George Cruwys sergemaker of Tiverton

I've been searching through the back issues of the London Gazette which are now available online. The collection includes all the issues from the nineteenth and twentieth centuries and most of the issues from 1752 to 1799. I found the following gem which was published in two consecutive issues of the London Gazette, dated 23rd to 27th July and 3rd to 6th August 1765:

Whitehall, July 27, 1765
Whereas it has been humbly represented to the King,
That, on Saturday the 20th Instant, about Noon, was found in the Garden belonging to George Cruwys, of Tiverton in the County of Devon, sergemaker, a Piece of Paper, on which were wrote the Words and Figures following:

"George Cruwys if you Don’t put 12 Gunnis out under your Backe Door Betwix 12 and 2 to help the Prisnors weill Vire your House or By God wee will Morder you Take this for Warning."

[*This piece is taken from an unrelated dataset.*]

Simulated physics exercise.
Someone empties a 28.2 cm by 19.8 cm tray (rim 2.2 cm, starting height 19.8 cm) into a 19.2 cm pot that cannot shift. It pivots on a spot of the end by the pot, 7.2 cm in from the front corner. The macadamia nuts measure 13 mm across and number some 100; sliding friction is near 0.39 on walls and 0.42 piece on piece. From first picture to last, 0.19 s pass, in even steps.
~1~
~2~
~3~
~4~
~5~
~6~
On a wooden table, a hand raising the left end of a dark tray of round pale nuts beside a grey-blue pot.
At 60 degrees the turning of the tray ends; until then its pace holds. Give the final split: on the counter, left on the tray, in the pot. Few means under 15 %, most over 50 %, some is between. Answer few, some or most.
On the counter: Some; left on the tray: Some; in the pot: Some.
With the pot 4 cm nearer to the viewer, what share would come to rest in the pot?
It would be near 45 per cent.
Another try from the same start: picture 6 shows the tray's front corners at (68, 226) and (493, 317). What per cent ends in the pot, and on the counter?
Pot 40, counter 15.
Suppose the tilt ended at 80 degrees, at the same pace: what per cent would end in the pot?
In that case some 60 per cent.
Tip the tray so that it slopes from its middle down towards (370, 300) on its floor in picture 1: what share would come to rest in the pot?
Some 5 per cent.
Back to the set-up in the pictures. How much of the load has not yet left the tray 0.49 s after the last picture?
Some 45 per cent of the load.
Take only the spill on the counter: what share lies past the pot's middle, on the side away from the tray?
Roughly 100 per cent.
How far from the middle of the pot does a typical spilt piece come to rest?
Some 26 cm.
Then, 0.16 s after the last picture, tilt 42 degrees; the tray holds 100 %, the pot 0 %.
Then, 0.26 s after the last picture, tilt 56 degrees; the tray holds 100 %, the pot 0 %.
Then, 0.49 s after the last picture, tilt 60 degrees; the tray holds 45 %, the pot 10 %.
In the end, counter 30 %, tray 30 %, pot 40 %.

Which said Paper Writing was tied with Packtbread to a Piece of dry Mortar, by which Means it was thrown over the Wall belonging to the said Garden: His Majesty, for the better discovering and bringing to Justice the Persons concerned in writing the said Paper, is hereby pleased to promise His most gracious Pardon to any one of them, (except the Person who wrote the said Paper) who shall discover his or her Accomplice or Accomplices therein, so that he, she, or they, may be apprehended and convicted thereof.

GRAFTON.
And, for the better Encouragement, the Ministers, Church-wardens, Overseers of the Poor, Gentlemen, and Principal Inhabitants of the Parish of Tiverton, do hereby promise a Reward of Fifty Pounds to any Person or Persons making Discovery of the Party or Parties guilty thereof, (except as before excepted) to be paid by the Church-wardens of the said Parish, on the Conviction of any one or more of them.

And, as a further Encouragement, the said George Cruwys doth hereby promise a Reward of Twenty Guineas to any person or Persons making such Discovery as aforesaid, (except as before excepted) to be paid by him, on the Conviction of any one or more of them.

Geo. Cruwys.

There were at least three George Cruwyses baptised in Tiverton in the early part of the eighteenth century and I currently have insufficient information to distinguish between them and to establish which one is the sergemaker. One George Cruwys was the Corporation Treasurer. He met a very sorry end dying suddenly at the Mayor's on 15th January 1769 after suffocating on his own vomit. Another George Cruwys was the mayor of Tiverton in 1797.